Now curves are different. Installed pins tighten quite well. I feel this is due to the straight fit of pliers on curved rail tends to straigten the rail ever so slightly, resulting in a nice tight fit. I full well realize pins are all straight, but the rail still curves at the ends.
Very best, Don Johnson
Hi Walt, I'm going to train show Sunday & think I'll get a different pair of pliers. We'll see how they turn out.
Later next week I hope to move onto the 027 pliers. Olsens is suppose to be sending me another pair drilled correctly. I got an email from Sharon the other day, so I expect them here mid next week.

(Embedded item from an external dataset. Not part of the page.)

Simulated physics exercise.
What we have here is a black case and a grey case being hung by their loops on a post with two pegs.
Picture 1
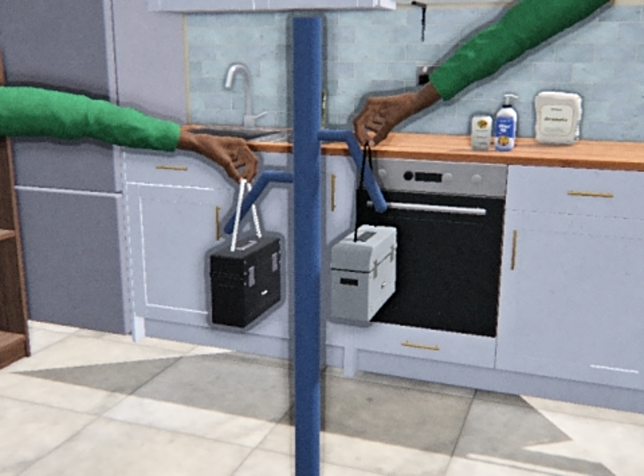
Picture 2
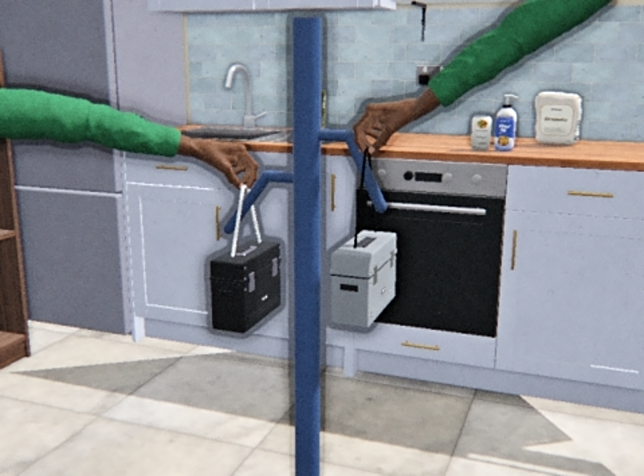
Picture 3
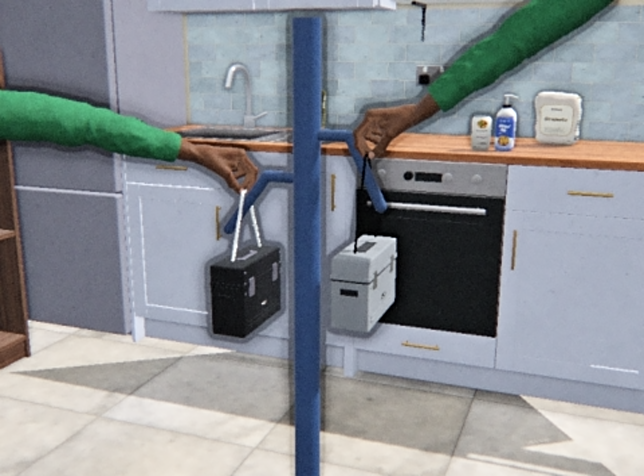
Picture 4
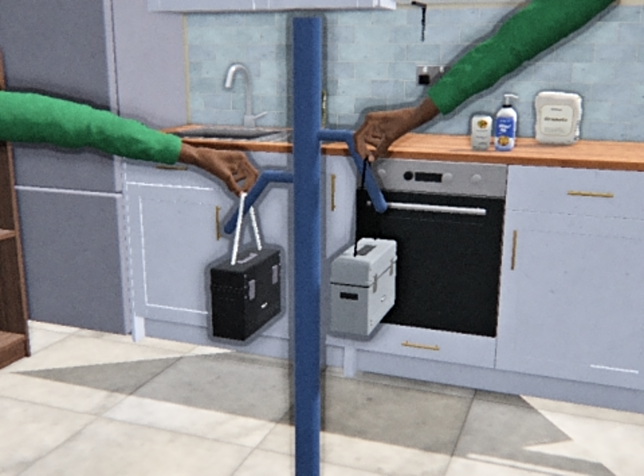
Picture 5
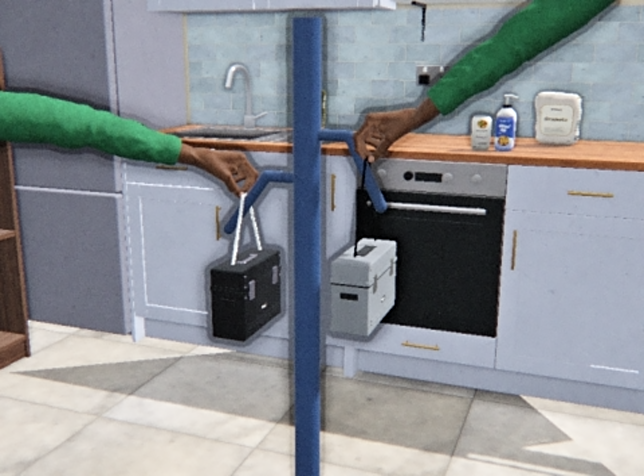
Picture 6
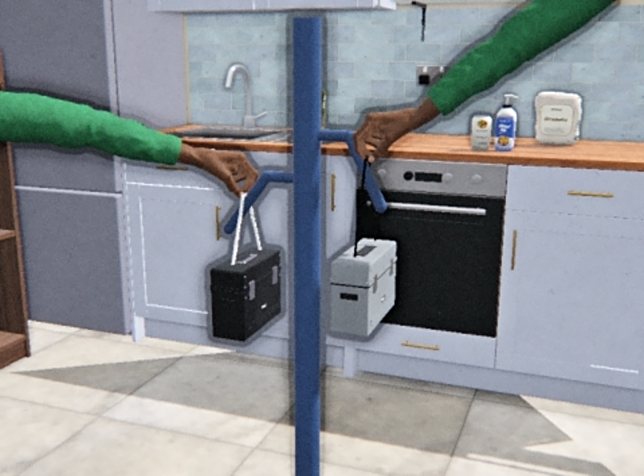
Two green-sleeved arms lowering a black case and a grey case slightly by their loops beside a blue pegged post, then keeping still.
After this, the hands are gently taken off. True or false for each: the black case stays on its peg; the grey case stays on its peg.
Black case staying put: False; grey case staying put: False.
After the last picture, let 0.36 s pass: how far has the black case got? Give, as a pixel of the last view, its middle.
Estimated position: (249, 451).
Then, 0.36 s on from there, black case on the floor near (250, 451); grey case on the floor near (361, 459).
Then, 0.68 s on from there, black case on the floor; grey case on the floor.
In the end, black case on the floor; grey case on the floor. The black case drops to the floor and the grey case comes down.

I know you intrest was 027.
Very best, Don Johnson
I have a totally different approach to keeping the pins tight. Holding a track section with the pins pointing away from me, I bend the left rail where the pin is installed to the left and the center rail to the right. I bend the rails to offset the end of the pin about half of its diameter. I don't have to reform the open end of the rails and only have to do this operation once. Once the rails are bent, I can disassemble and reassemble the track sections as many times as I want to without using any pliers. This is a permanent fix. I wish I had thought of it 50 years ago. This not only makes a tight fit of the pin into the open of the mating track section, but makes the pin fit tight in the rail where it is installed. It is important for a good connection that there be some pressure on the pin and socket. The inside of the rails where the pins make contact must be clean and free of rust in any event.

Needless to say, I don't have any track pliers. If I want to crimp a rail to hold a pin, I use a pair of ordinary crimping pliers normally used for wire terminals. I come under the pin with the pliers almost parallel to the track section. The track pliers would work better, but I don't do this very often.